Dual color emitting Eu doped strontium orthosilicate phosphors synthesized by bio-template assisted ultrasound for solid state lightning and display applications

Abstract

A novel Sr2SiO4:Eu (1–5mol %) superstructures (SS) were synthesized using bio-sacrificial A.V. gel assisted ultrasound method. Powder X-ray diffraction patterns confirmed the presence of both α and β phase formation. It was evident that the morphological growth was highly reliant on A.V. gel concentration, sonication time, pH and sonication power. The formation mechanisms for different hierarchical SS were proposed. From diffuse reflectance spectra, the energy band gap was estimated and found to be ∼4.70–5.11eV. The photoluminescence emission spectra for the excitation at 392nm, shows characteristic emission peaks at 593, 613, 654 and 702nm which were attributed to 5D0→7F0, 7F1,7F2 and 7F3 transitions of Eu3+ ions respectively. Conversely, when the samples were subjected to the heat treatment at 850°C for 3h under argon atmosphere, display an intense broad emission peak with two de-convoluted peaks at 490 and 550nm due to 4f65d1→4f1 (8S7/2) transitions of Eu2+ ions. The concentration quenching phenomenon was discussed which attributes to energy transfer, electron–phonon coupling and ion–ion interaction. The Judd–Ofelt intensity parameters and other radiative properties were estimated by using emission spectra.
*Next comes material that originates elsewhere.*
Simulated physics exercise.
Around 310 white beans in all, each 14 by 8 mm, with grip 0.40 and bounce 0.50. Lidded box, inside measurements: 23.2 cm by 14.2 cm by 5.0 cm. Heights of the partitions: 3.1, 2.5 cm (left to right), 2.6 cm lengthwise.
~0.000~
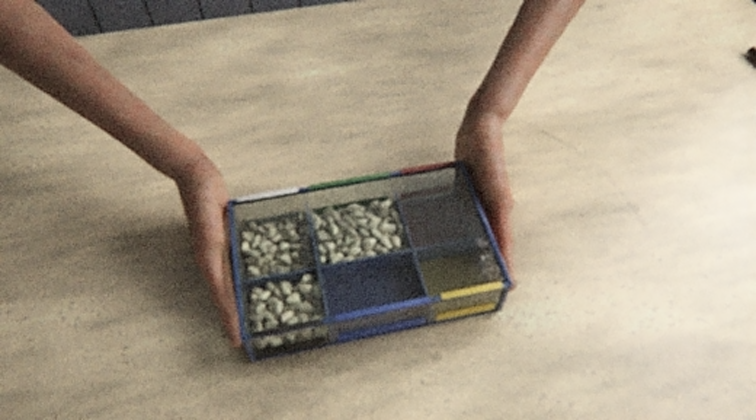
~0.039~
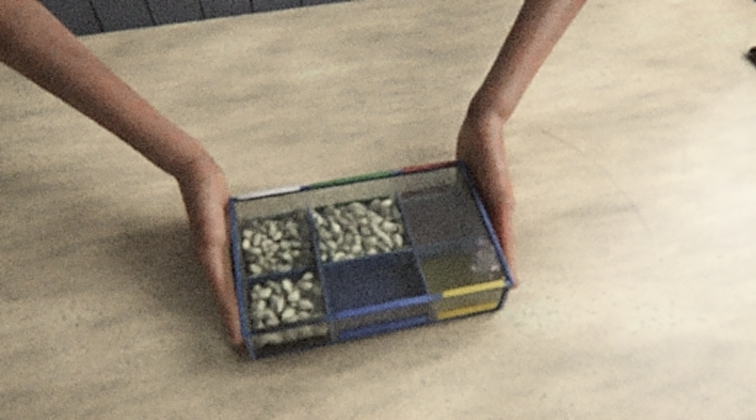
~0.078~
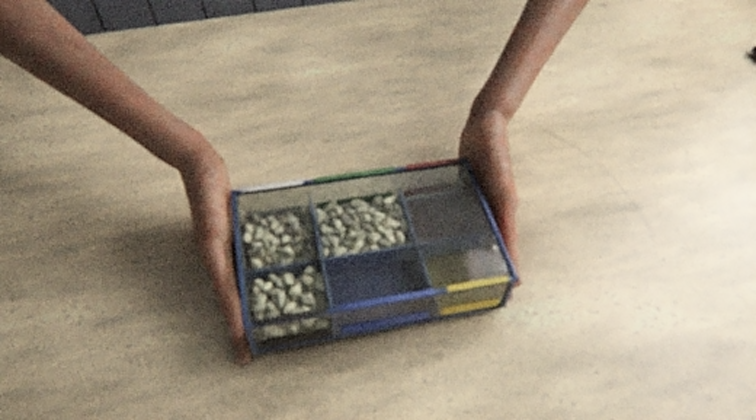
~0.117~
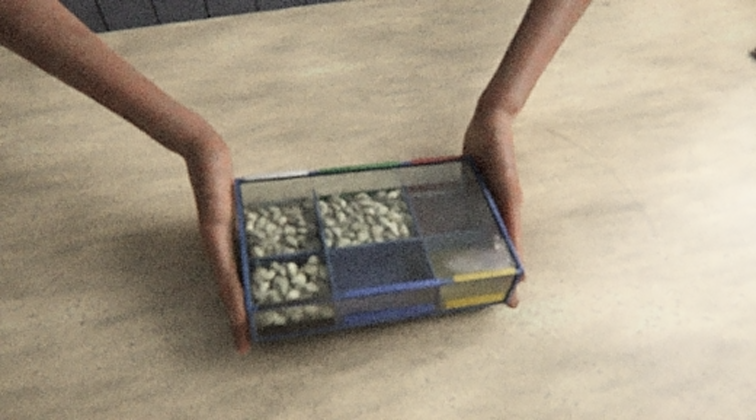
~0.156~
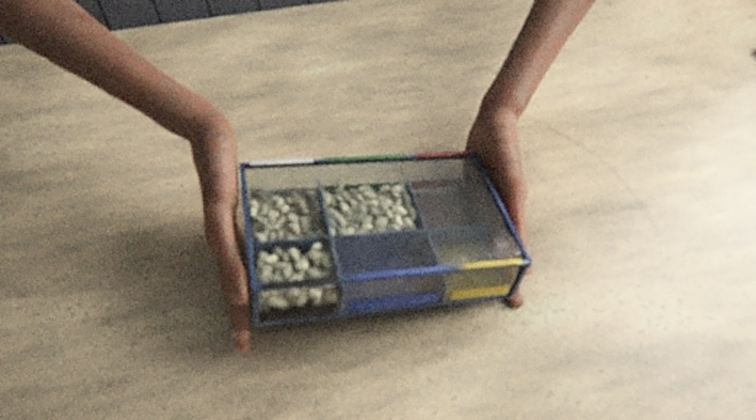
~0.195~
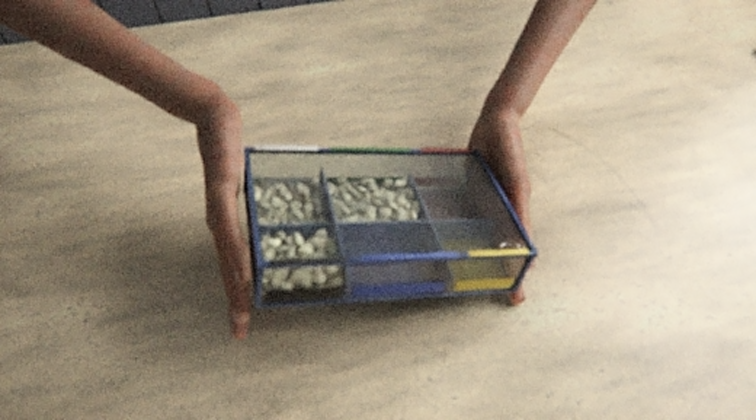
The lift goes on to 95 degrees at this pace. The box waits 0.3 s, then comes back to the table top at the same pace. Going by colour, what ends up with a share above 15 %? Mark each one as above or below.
Marked: Red compartment above; blue compartment below; green compartment above; yellow compartment below; white compartment above; black compartment below.
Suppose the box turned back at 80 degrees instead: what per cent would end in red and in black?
Shares after the change: Red 40, black 5, per cent.
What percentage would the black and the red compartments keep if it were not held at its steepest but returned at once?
Then, in per cent: Black 5; red 40.
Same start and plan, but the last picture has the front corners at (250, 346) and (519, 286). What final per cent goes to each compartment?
By the end, red has 0%, blue has 30%, green has 5%, yellow has 0%, white has 5% and black has 60%.
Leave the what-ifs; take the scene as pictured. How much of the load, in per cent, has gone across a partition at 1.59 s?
Roughly 55 per cent.
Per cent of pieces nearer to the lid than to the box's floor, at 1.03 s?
Roughly 60 percent of the pieces.
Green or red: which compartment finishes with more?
That would be the red compartment.
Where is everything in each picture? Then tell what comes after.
Box tilt 0 degrees, front corners at (245, 336) and (507, 283); green 45 %, white 30 %, black 30 %, in the first frame.
Box tilt 1 degrees, front corners at (246, 333) and (508, 282), in the second frame.
Box tilt 3 degrees, front corners at (248, 324) and (513, 277), lowest corner right back, in the third frame.
Box tilt 7 degrees, front corners at (251, 308) and (519, 270), lowest corner right back, in the fourth frame.
Box tilt 12 degrees, front corners at (256, 287) and (526, 261), lowest corner right back, in the fifth frame.
Box tilt 17 degrees, front corners at (262, 263) and (532, 252), lowest corner right back; green 45 %, white 30 %, black 30 %. Its pace works out near 125 degrees a second, in the sixth frame.
Then, at 1.03 s, tilt 95 degrees; red 25 %, green 40 %, white 25 %, black 10 %.
Then, at 1.59 s, tilt 51 degrees; red 40 %, green 30 %, white 25 %, black 5 %.
After 2.21 s, tilt 0 degrees; red 40 %, green 30 %, white 25 %, black 5 %.
In the end, at 2.7 s, red 45 %, blue 0 %, green 30 %, yellow 0 %, white 25 %, black 5 %.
The CIE chromaticity coordinate values of Sr2SiO4:Eu2+ and Eu3+ nanophosphors were located in green and red regions respectively. The calculated CCT and CRI values specify that the present phosphor can be fairly useful for both green and red components of white LED’s. Luminescence decay and quantum yield suggest the suitability of this phosphor as an efficient luminescent medium for light emitting diodes. Overall, the results elucidated a rapid, environmentally benign, cost-effective and convenient method for Sr2SiO4:Eu3+ synthesis and for the possible applications such as solid state lighting and display devices.